Plus marmoréen, au panthéon sollersien figure Hegel, prince de la Raison et de la dialectique – présence logique chez un homme qui cultive plus que le paradoxe : la trahison, la réactivité de l’agent secret, l’esquive et la clandestinité.

Figure aussi Mao, c’est attendu chez un sinophile, mais plus étonnant. Sollers a beau inscrire ce personnage historique dans la longue tradition du taoïsme, louer son génie guerrier et stratégique, jamais il ne prononce le mot de tyran ni de totalitarisme. Il n’esquisse pas l’ombre d’une palinodie. Il ne dit mot sur l’héritage de Mao aujourd’hui : un écran géant de surveillance. Manière de rester fidèle à lui-même, me direz-vous. Aveuglé, il fut, aveuglé, il préfère rester. Tel Quel.

La grande et fertile époque des années 1970 est pourtant loin, et Sollers ne nous choque pas, au contraire, quand il fustige le retour du puritanisme sous les habits neufs de qui vous savez – ils et elles sont nombreux et inclusifs.
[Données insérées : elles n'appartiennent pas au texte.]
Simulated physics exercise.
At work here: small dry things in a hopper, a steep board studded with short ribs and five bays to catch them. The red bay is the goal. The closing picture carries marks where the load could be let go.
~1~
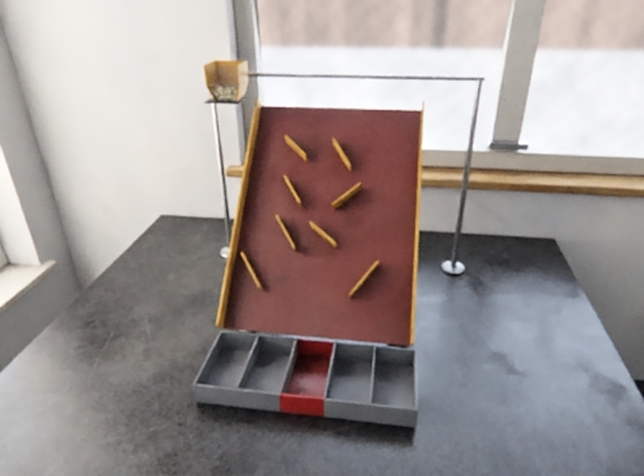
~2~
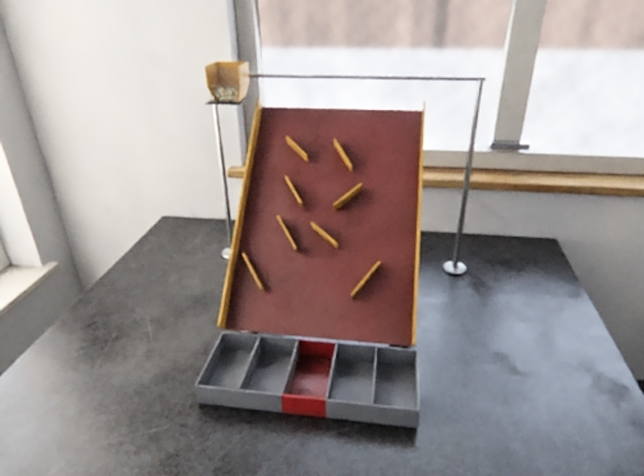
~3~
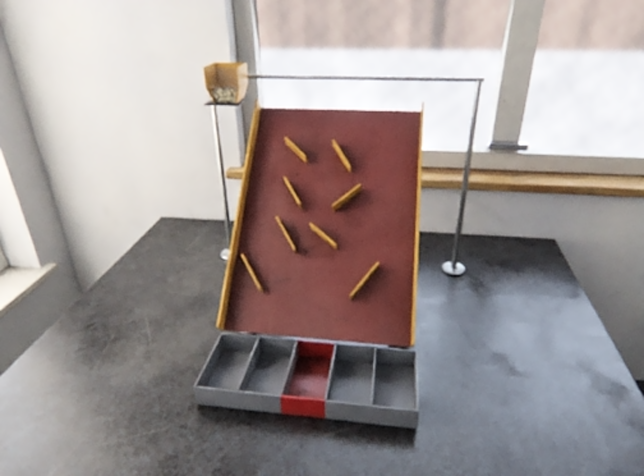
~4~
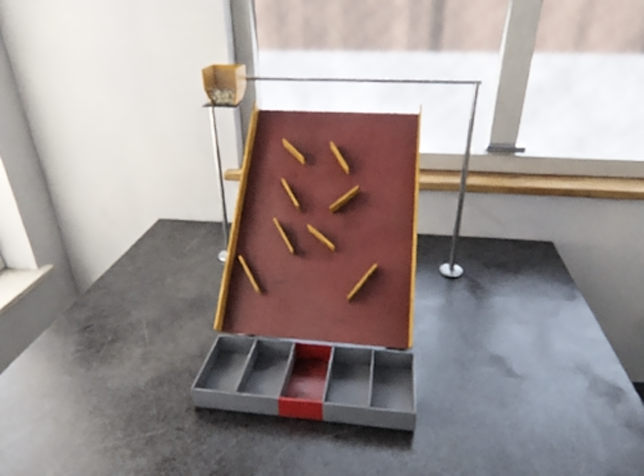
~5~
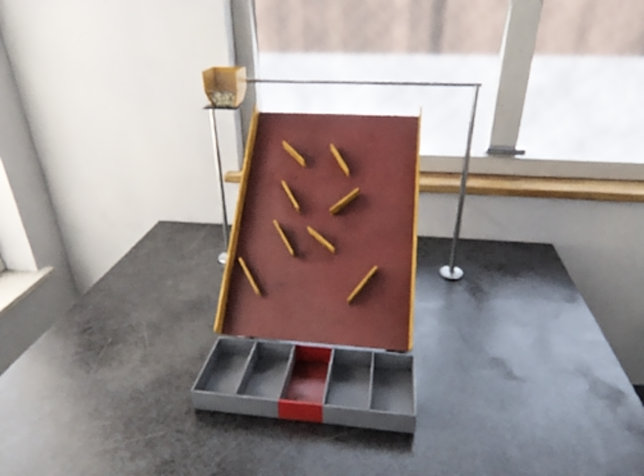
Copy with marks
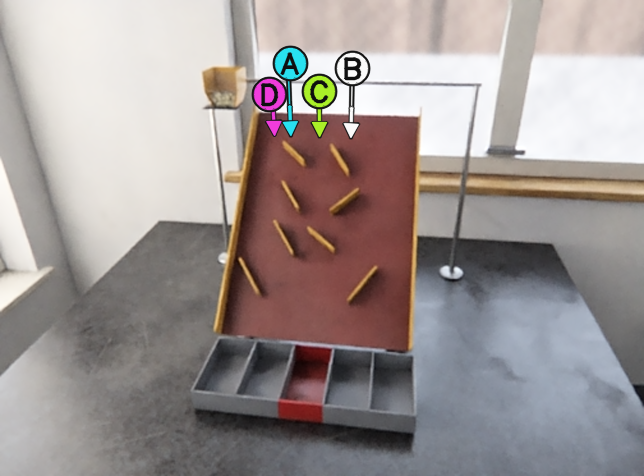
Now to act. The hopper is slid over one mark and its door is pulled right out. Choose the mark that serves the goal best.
C beats the others.
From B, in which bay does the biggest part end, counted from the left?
The fifth from the left.
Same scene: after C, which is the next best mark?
That would be A.
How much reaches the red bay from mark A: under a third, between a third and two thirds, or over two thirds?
Mark A gives between a third and two thirds.
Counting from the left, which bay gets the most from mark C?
The third from the left.
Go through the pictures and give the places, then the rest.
Hopper (229, 94), white beans, door shut, in the first picture.
Ribs (286, 136) to (307, 156), (334, 139) to (351, 165), (286, 176) to (302, 203), in the second picture.
Ribs (332, 206) to (361, 184), (276, 217) to (295, 250), (310, 223) to (336, 245), in the third picture.
Ribs (239, 256) to (258, 291), (348, 298) to (376, 264), in the fourth picture.
Red bay (300, 410), number 3 of 5 from the left, in the fifth picture.
On the marked copy, mark A meets the board at (290, 130); mark B meets the board at (351, 132); mark C meets the board at (319, 131); mark D meets the board at (274, 130).
With A, roughly half in the red bay, roughly a third in other bays, about a tenth held on the board, just a few outside the box.
With B, roughly a third in the red bay, roughly two thirds in other bays, just a few held on the board, just a few outside the box.
With C, the larger part in the red bay, about a tenth in other bays.
With D, roughly a third in the red bay, roughly two thirds in other bays.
Au care il oppose la guerre, non pas qu’il aime celle-ci. Les pages d’Agent secret consacrées à l’enfance qui coïncide avec l’invasion barbare ne laissent pas de doute. Mais il est hobbesien, l’homme est un loup pour l’homme.

« Dans les caves, nous restons dans un silence complet pour nous protéger, pendant que les Allemands sont dans le jardin, nous les entendons parler, nous ne bougeons pas. C’est depuis ce temps que j’ai appris à me méfier du genre humain. » Lui qui parle si vite, si bien, si brillamment et si français, il demeure sur ses gardes, grande muette en dépit des apparences.

Ses livres sont rythmiques, elliptiques, grevés d’étranges instants de suspension et de trous d’air. Sollers se méfie de l’émotion. Il est à la fois ancien et moderne, catholique et libertaire, plus résistant que militant, légèrement dandy. Il n’est ni académique, ni académicien, c’est une belle preuve d’indépendance, on l’en loue, malgré la tâche.

Philippe Sollers, Légende, Gallimard, mars 2021, 128 pages.
Philippe Sollers, Agent secret, Mercure de France, mars 2021, 200 pages.